Espérons donc que le Parti libéral saura respecter son engagement électoral de bâtir ou rénover 250 000 logements d’ici quatre ans, ce qui hausserait de plus de 20 % le niveau actuel de construction.

Mais ce ne sera pas instantané, avec la pénurie de main-d’œuvre et tous les obstacles auxquels les promoteurs font face à l’échelle municipale.

Bien sûr, il faut des règles d’urbanisme. On ne veut certainement pas de développement sauvage. Mais on pourrait réduire la bureaucratie qui fait en sorte que les projets coûtent plus cher et prennent parfois des années avant de lever de terre, surtout lorsqu’il est question de densifier la ville.

Dérogations, permis, redevances… Tous ces obstacles font qu’il est bien plus simple de bâtir en banlieue. Et tant pis pour l’étalement urbain !
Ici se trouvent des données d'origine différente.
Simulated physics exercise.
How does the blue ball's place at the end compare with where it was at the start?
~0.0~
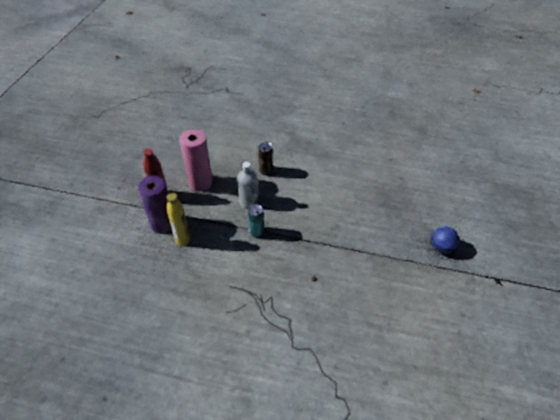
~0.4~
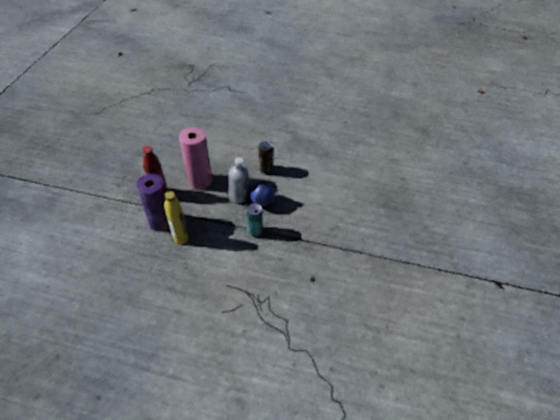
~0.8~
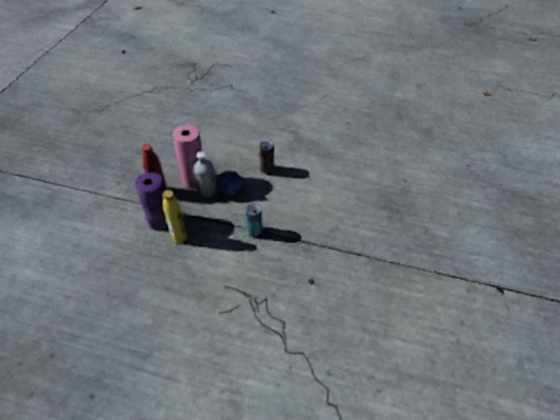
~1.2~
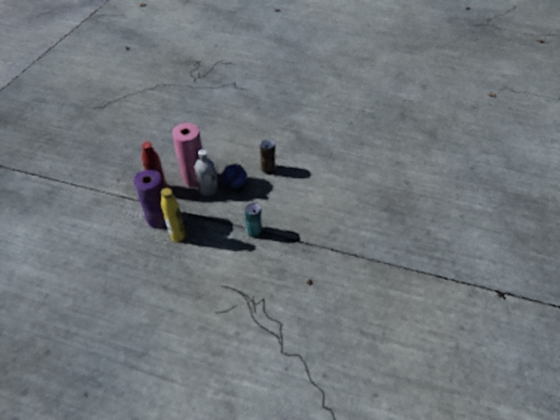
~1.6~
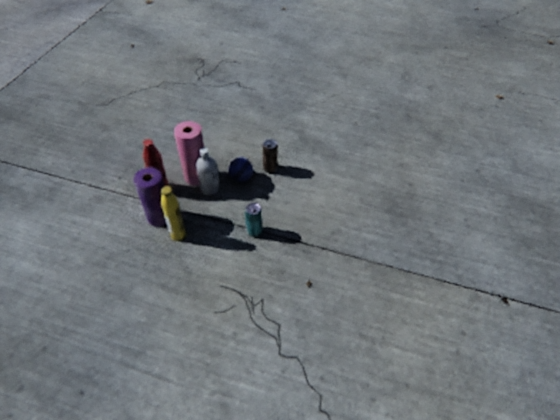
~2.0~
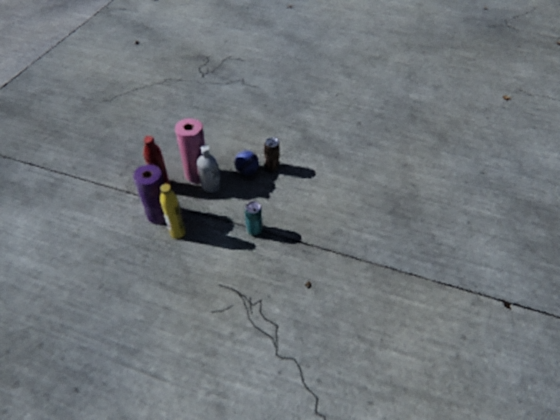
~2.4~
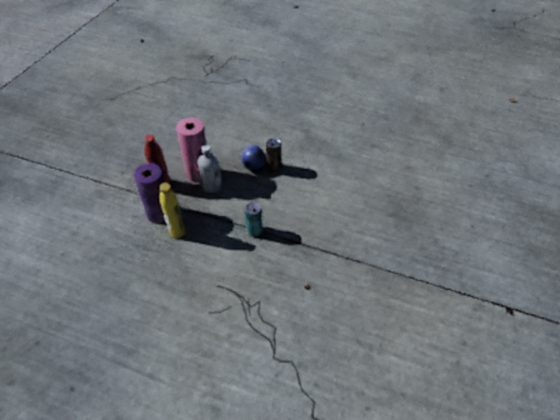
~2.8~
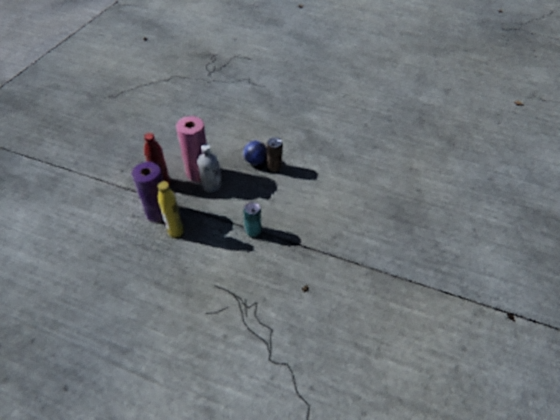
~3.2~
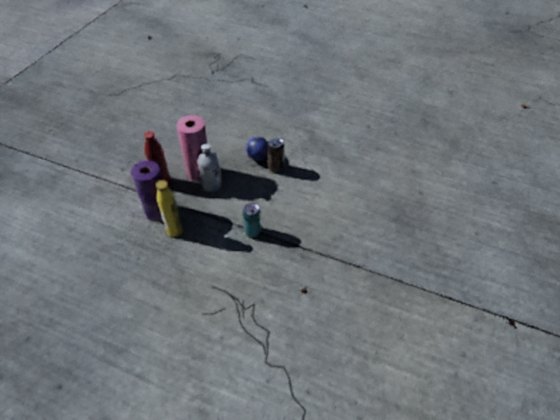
It started alone on the right, well away from the group, and ended farther left and farther back, right beside the brown can.
A blue ball rolled in from the right across the concrete and knocked the white bottle left toward the pink roll, then drifted slowly back and came to rest beside the brown can, with every bottle, can and roll still standing.
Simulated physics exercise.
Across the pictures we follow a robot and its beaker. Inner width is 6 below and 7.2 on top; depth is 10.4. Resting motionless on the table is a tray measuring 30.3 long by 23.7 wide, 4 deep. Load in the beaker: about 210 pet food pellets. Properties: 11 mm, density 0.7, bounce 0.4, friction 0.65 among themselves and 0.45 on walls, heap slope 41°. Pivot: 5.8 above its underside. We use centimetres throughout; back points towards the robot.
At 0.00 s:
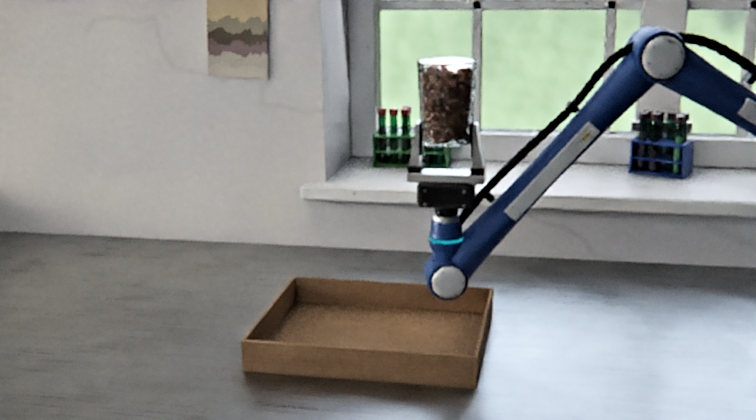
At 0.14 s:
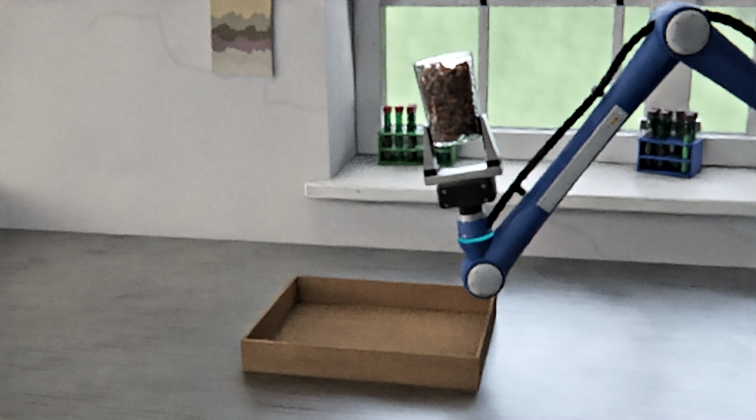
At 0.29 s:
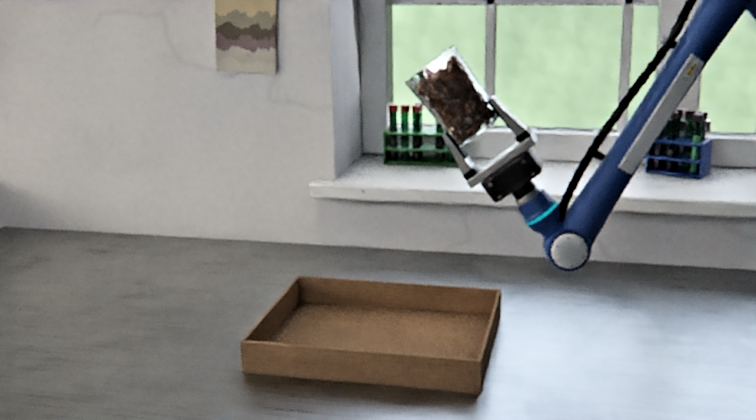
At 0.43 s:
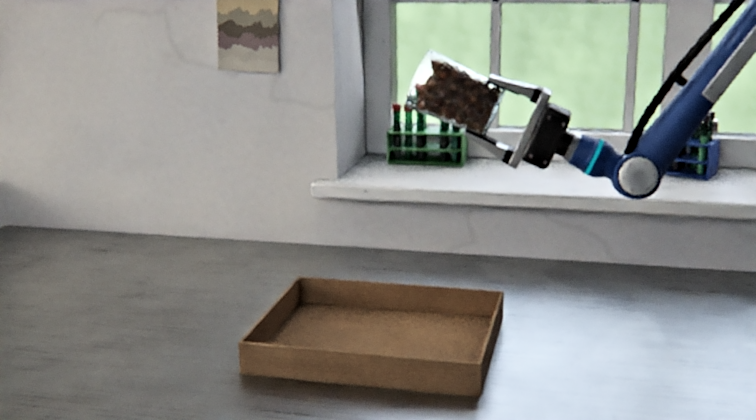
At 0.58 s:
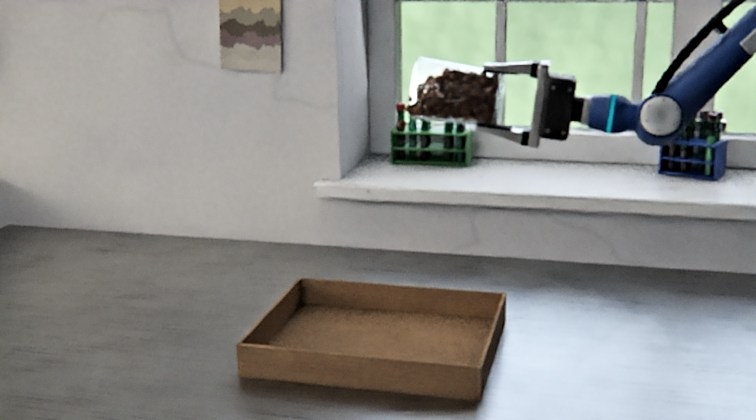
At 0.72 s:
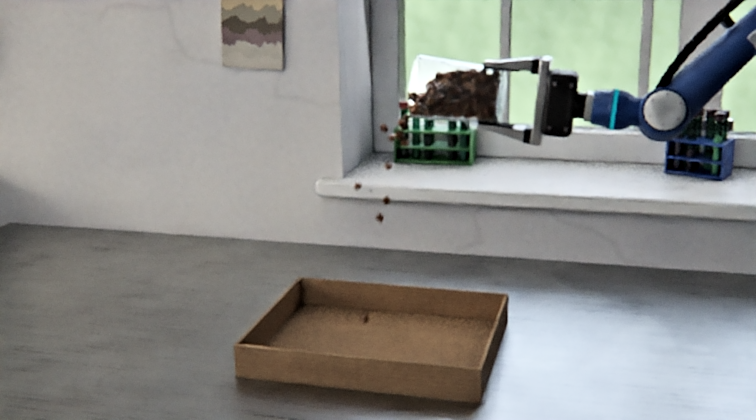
In the video, a blue robotic arm holds a clear beaker of brown pellets upright above a shallow tray, then tilts it leftward until it lies nearly horizontal, and a few pellets drop from its mouth toward the tray.
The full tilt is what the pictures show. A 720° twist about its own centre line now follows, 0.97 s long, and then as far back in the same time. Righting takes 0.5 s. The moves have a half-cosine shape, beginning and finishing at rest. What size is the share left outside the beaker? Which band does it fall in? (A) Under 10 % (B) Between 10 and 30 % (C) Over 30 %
(C) Over 30 %.
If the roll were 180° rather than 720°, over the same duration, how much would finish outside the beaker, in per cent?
In that case it would be around 35 percent.
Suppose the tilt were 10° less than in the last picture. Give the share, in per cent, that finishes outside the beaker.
I'd say close to 10 in a hundred.
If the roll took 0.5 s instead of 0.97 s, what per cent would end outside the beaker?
In that case around 15 percent.
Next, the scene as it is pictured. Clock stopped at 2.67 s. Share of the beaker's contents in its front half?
That comes to around 35 per cent.
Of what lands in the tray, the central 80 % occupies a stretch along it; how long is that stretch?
Spread length: Close to 14 cm.
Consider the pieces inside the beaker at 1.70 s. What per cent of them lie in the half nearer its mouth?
Mouth-half fraction: Approx. 40 %.
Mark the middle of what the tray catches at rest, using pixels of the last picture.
Roughly at pixel (356, 341).
After 1.70 s, tipped 85°, highest piece 37 above the table; 148 in the beaker, 49 in the tray, 1 on the table or floor, 10 in flight or on a rim.
After 2.67 s, tipped 85°, highest piece 37 above the table; 109 in the beaker, 91 in the tray, 1 on the table or floor, 7 in flight or on a rim.
After 3.36 s, upright, highest piece 37 above the table; 107 in the beaker, 100 in the tray, 1 on the table or floor.
After 4.06 s, upright, highest piece 37 above the table; 107 in the beaker, 100 in the tray, 1 on the table or floor.
In the end, 107 in the beaker, 100 in the tray, 1 on the table or floor. That is 49 % outside the beaker.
Parlant de densification, les municipalités devraient d’ailleurs suivre les traces de la Ville de Québec et songer à modifier leurs règles pour favoriser les maisons intergénérationnelles et les logements accessoires, par exemple au sous-sol.

Chose certaine, une meilleure concertation entre les différents ordres de gouvernement serait bienvenue, pour éviter de travailler en vase clos… ou de marcher dans les platebandes des autres.

Quand Justin Trudeau promet une charte pour protéger les acheteurs, il doit bien savoir que le courtage immobilier est de compétence provinciale. Et justement, Québec a lancé des consultations à ce sujet en juin dernier.

De grâce, chacun dans sa cour !

Si Ottawa cherche une façon de protéger les propriétaires, en restant les deux pieds dans sa compétence, il devrait encadrer une bonne fois pour toutes les pénalités hypothécaires abusives. La méthode de calcul tordue utilisée par les banques fait en sorte que les propriétaires qui doivent mettre fin à leur prêt avant le terme sont forcés de payer des milliers de dollars.

Voilà un problème grave auquel Ottawa seul peut s’attaquer.